At school, Wanyonyi finally got to represent his primary school in track events ranging from 5,000m down to 400m. But, interestingly, he won all the race distances in school. He proceeded to the regional level where he ran in the 1500m, 3,000m steeplechase, and the 4x400m relays and made it to the nationals where he got to meet the principal of Kosirai High School who invited him to report at the school for his secondary education in 2020.
Kosirai High is one of the schools in Kenya that has produced a lot of world-best runners from Conseslus Kipruto, Mathew Kisorio, and so many others.
“I can say that the proper training that boosted my confidence finally happened when I joined Kosirai High. That is where I started to know the differences between long runs, hill workouts, intervals, and other workouts. I could not win any race in the inter-classes level at the school, but I would find out that the same runners we were competing in the inter-classes would be the same ones up to the national level,” Wanyonyi said. “At the regional games in Mosoriot, I met Janeth Jepkosgei who invited me to join her camp and report for training whenever the schools are closed.”

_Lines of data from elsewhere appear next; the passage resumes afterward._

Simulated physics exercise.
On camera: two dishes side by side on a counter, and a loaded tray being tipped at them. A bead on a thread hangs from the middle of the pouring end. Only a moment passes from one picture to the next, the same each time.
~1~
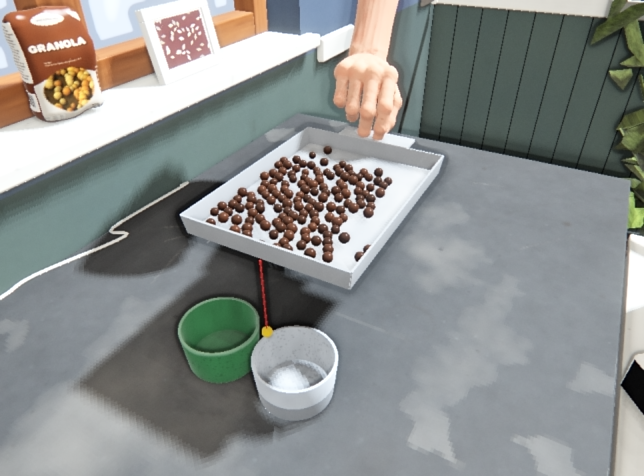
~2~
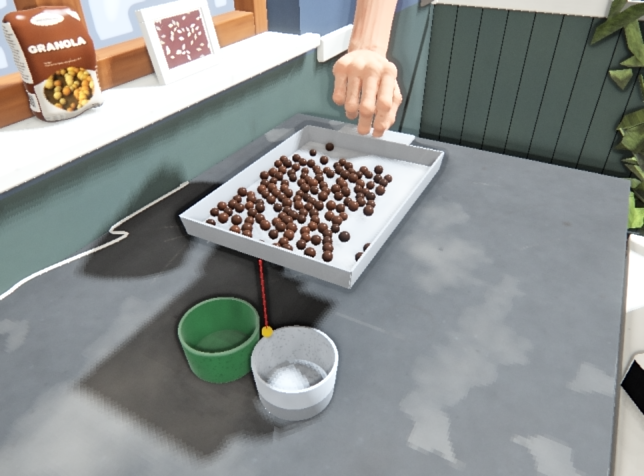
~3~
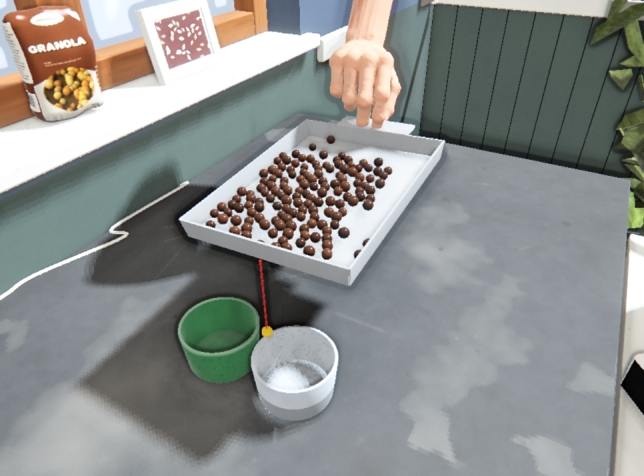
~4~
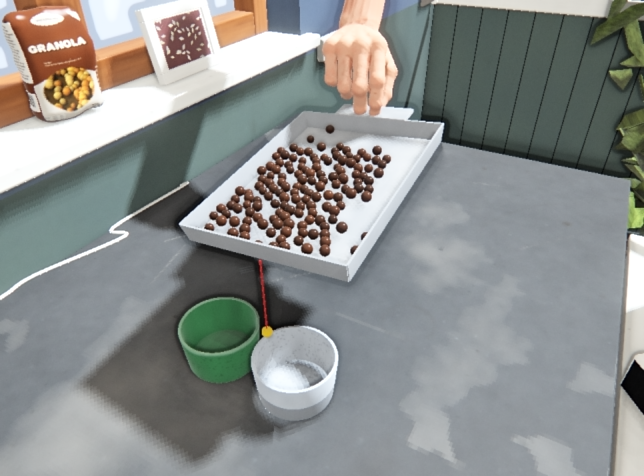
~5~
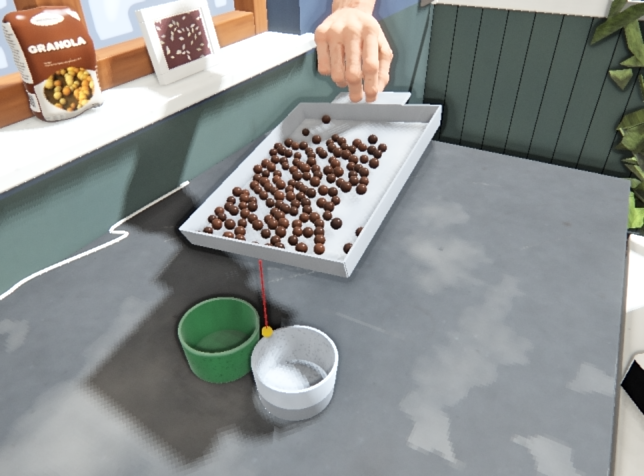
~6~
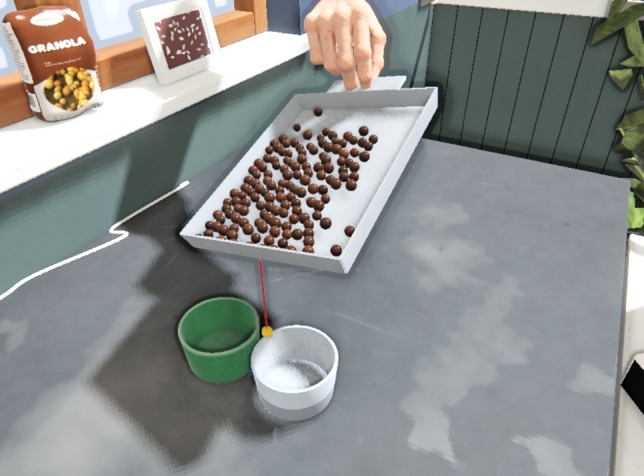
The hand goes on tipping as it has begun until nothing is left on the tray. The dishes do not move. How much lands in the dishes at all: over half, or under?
Caught overall: More than half.
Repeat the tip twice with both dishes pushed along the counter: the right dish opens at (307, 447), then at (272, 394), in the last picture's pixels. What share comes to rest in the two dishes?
Near 0 % and 20 %.
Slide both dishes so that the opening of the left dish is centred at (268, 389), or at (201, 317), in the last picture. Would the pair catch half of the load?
At the first place the smaller part, at the second above a half.
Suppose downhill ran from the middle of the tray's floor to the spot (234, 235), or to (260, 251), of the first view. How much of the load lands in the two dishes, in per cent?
About 60 and 0 per cent.
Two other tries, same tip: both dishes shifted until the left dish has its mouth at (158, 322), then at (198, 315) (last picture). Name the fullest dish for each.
First the dish on the left, then left.
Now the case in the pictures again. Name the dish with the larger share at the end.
More ends in the dish on the left.
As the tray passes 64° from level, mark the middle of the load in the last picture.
Around (240, 191).
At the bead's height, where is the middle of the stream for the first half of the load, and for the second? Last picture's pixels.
At about (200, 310), then at (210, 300).
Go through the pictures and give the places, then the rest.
The first picture shows corners of the pouring end near (185, 214) and (350, 269), level; middle of the load near (307, 199), chocolate balls; left dish near (196, 364); right dish near (273, 401); bead on its thread near (267, 332).
The second picture shows corners of the pouring end near (185, 215) and (350, 268), level; middle of the load near (307, 198).
The third picture shows corners of the pouring end near (184, 218) and (348, 266), tipped barely, lowest at the left corner; middle of the load near (306, 194).
The fourth picture shows corners of the pouring end near (183, 223) and (346, 262), tipped a little, lowest at the left corner; middle of the load near (304, 190).
The fifth picture shows corners of the pouring end near (183, 227) and (342, 259), tipped clearly, lowest at the left corner; middle of the load near (299, 186), a little on the move.
The sixth picture shows corners of the pouring end near (184, 232) and (339, 256), tipped clearly, lowest at the left corner; middle of the load near (289, 186), all but a few on the move; left dish near (196, 364); right dish near (273, 401).
Shortly afterwards, tray tipped steeply; the whole lot on the tray.
Next, tray tipped past a quarter turn; a little on the tray; near two thirds in the left dish; near a quarter outside both; a little in the air.
Some moments later, tray tipped past a quarter turn; the bulk in the left dish; near a quarter outside both.
In the end, tray tipped past a quarter turn; none at all in the right dish; the bulk in the left dish; near a quarter outside both.
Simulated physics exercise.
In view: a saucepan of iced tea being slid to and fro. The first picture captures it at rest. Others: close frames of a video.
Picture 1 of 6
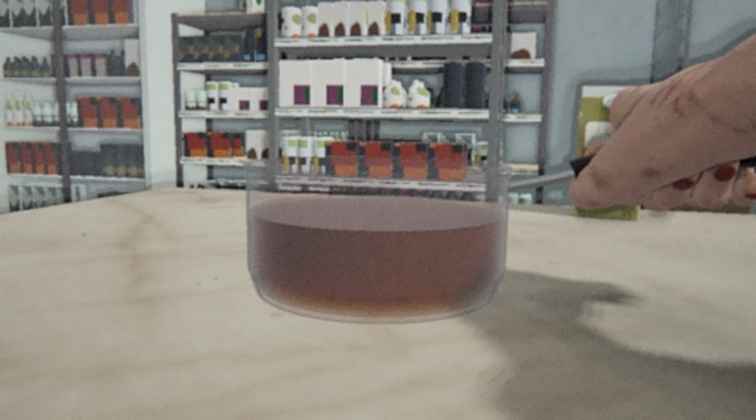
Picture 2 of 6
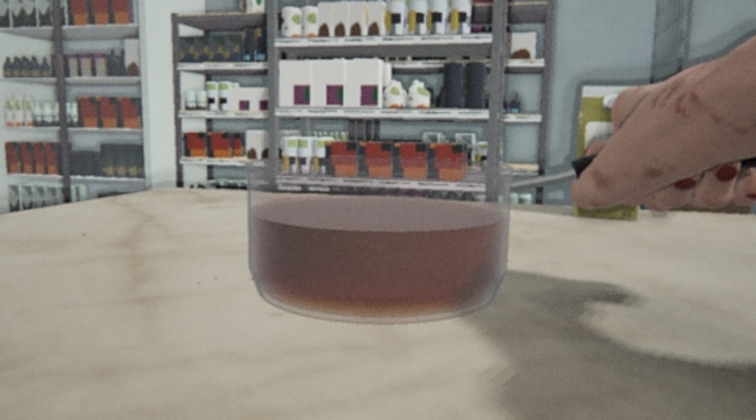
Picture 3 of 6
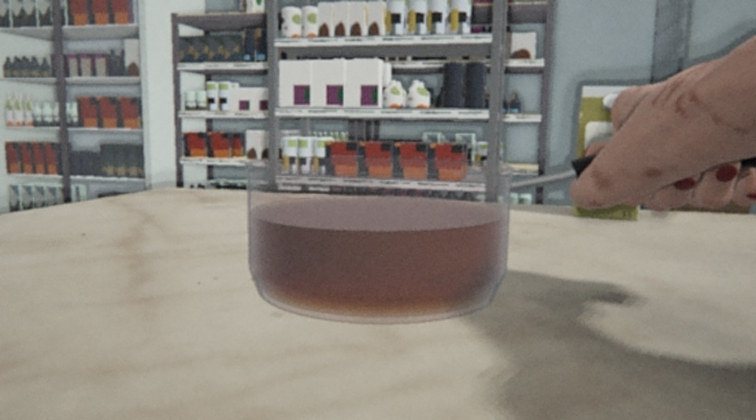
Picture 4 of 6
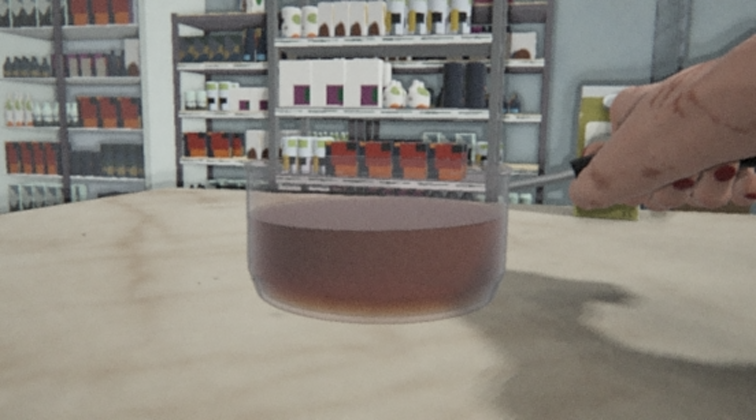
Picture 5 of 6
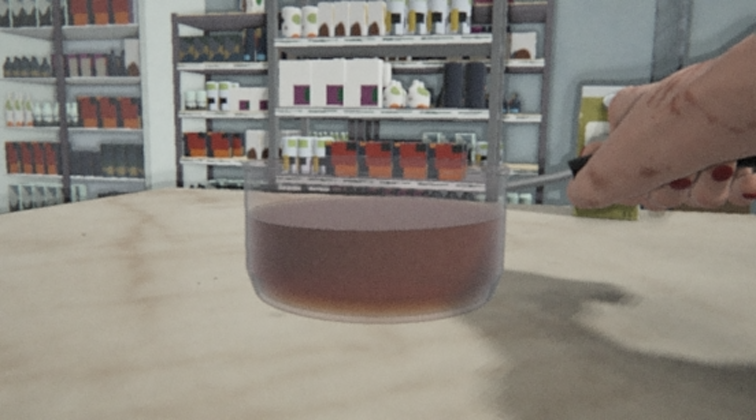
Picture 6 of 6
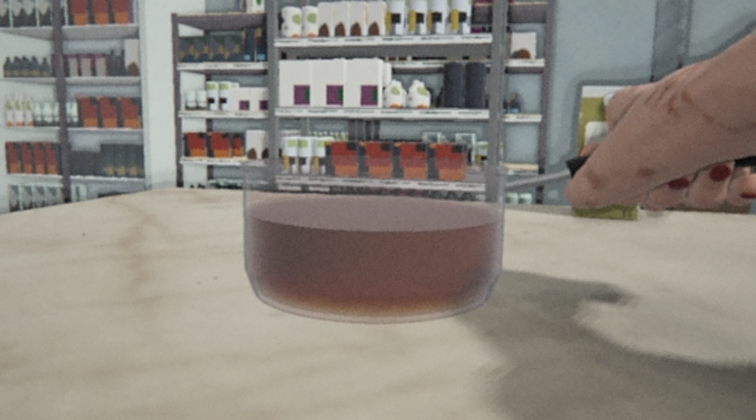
A hand with red nails reaches in from the right, gripping the dark handle of a clear, glass-like saucepan on a pale, marbled round tabletop, seen from a low, close viewpoint in a shop. Reddish-brown iced tea lies in the pan, before shelves of white, orange and dark packages. The pan shifts very slightly right, then back left, its liquid staying about level while the camera holds still.
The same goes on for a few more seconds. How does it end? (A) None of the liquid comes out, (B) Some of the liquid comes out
Option A: None of the liquid comes out.
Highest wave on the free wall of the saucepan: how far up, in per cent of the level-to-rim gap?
About 30 percent.
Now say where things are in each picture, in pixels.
The first picture shows saucepan (377, 222) about two thirds full; at rest.
The second picture shows saucepan about two thirds full, surface at (379, 212); surface about level.
The third picture shows saucepan (379, 222) about two thirds full; surface about level.
The fourth picture shows saucepan about two thirds full, surface at (377, 212); surface about level.
The fifth picture shows saucepan (376, 222) about two thirds full; surface about level.
The sixth picture shows saucepan about two thirds full, surface at (374, 211); surface about level.
Next, the highest wave so far stays far below the rim.
After that, the highest wave so far climbs under half way to the rim.
Finally, the highest wave so far climbs under half way to the rim; nothing has left it.
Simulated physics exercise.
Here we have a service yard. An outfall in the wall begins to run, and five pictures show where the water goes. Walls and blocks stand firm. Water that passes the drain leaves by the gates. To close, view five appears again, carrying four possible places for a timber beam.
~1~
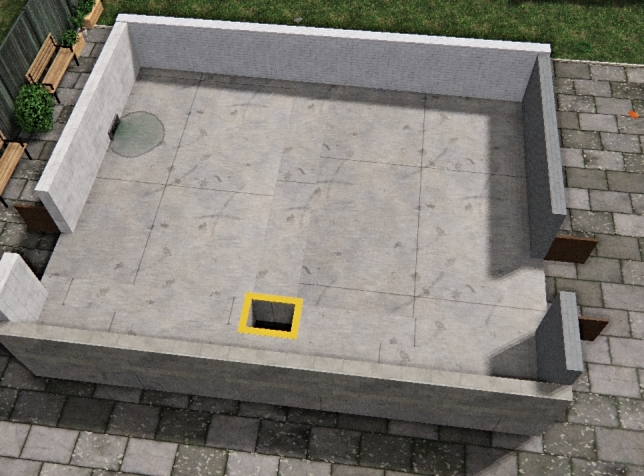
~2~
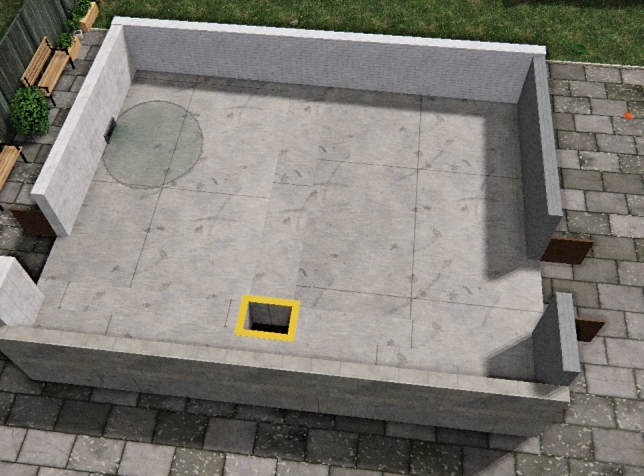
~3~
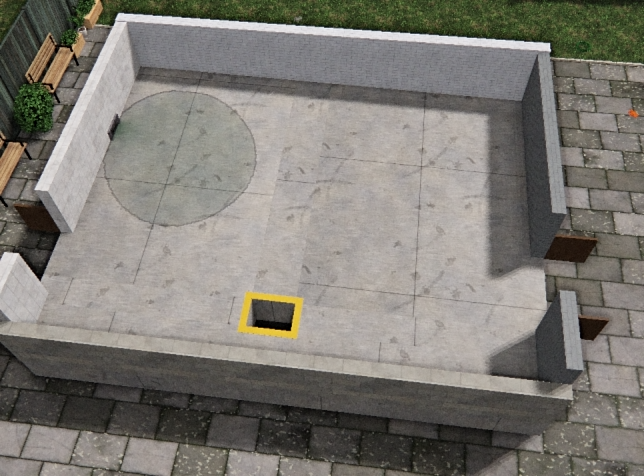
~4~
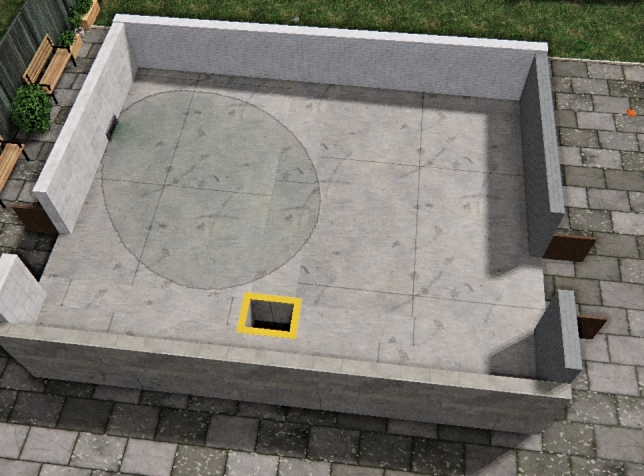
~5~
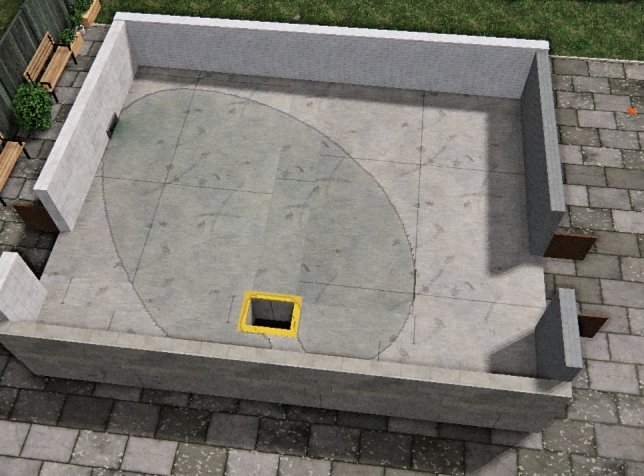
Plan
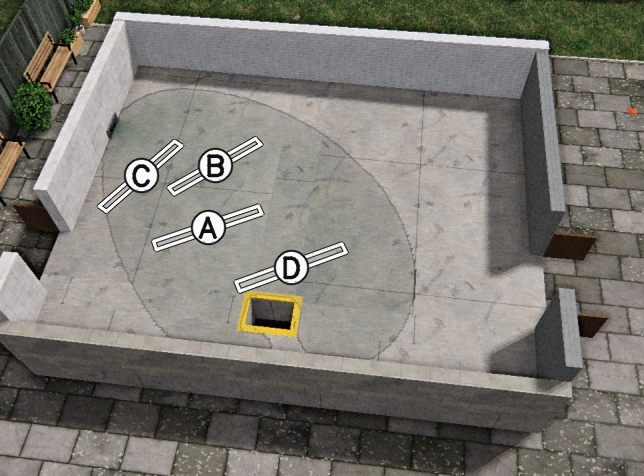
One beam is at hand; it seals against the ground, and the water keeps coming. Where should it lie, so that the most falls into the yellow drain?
B is best.
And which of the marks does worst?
It is A.
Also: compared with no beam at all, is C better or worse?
Spot C is worse.
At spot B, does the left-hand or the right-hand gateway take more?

At school, Wanyonyi gets guidance and training from the experienced games teacher who has handled so many other big runners at their tender age. The teacher, Eliud Kirarei expressed his optimism that Wanyonyi will be a great athlete given his self-discipline and a strong desire that he has to succeed in life.
“Wanyonyi did not get a good foundation in his education due to the financial difficulties he had, but he is definitely going to compensate for that with his running talent,” Kirarei said.
The 2008 800m Olympic champion, Janeth Jepkosgei, who is his coach outside school believes in Wanyonyi’s huge potential to make history in the near future.
Wanyonyi, who was nominated for the World Athletics male rising star last year, is now setting his eyes on the 2024 Olympic Games in Paris and doesn’t care much about what happens between now and then.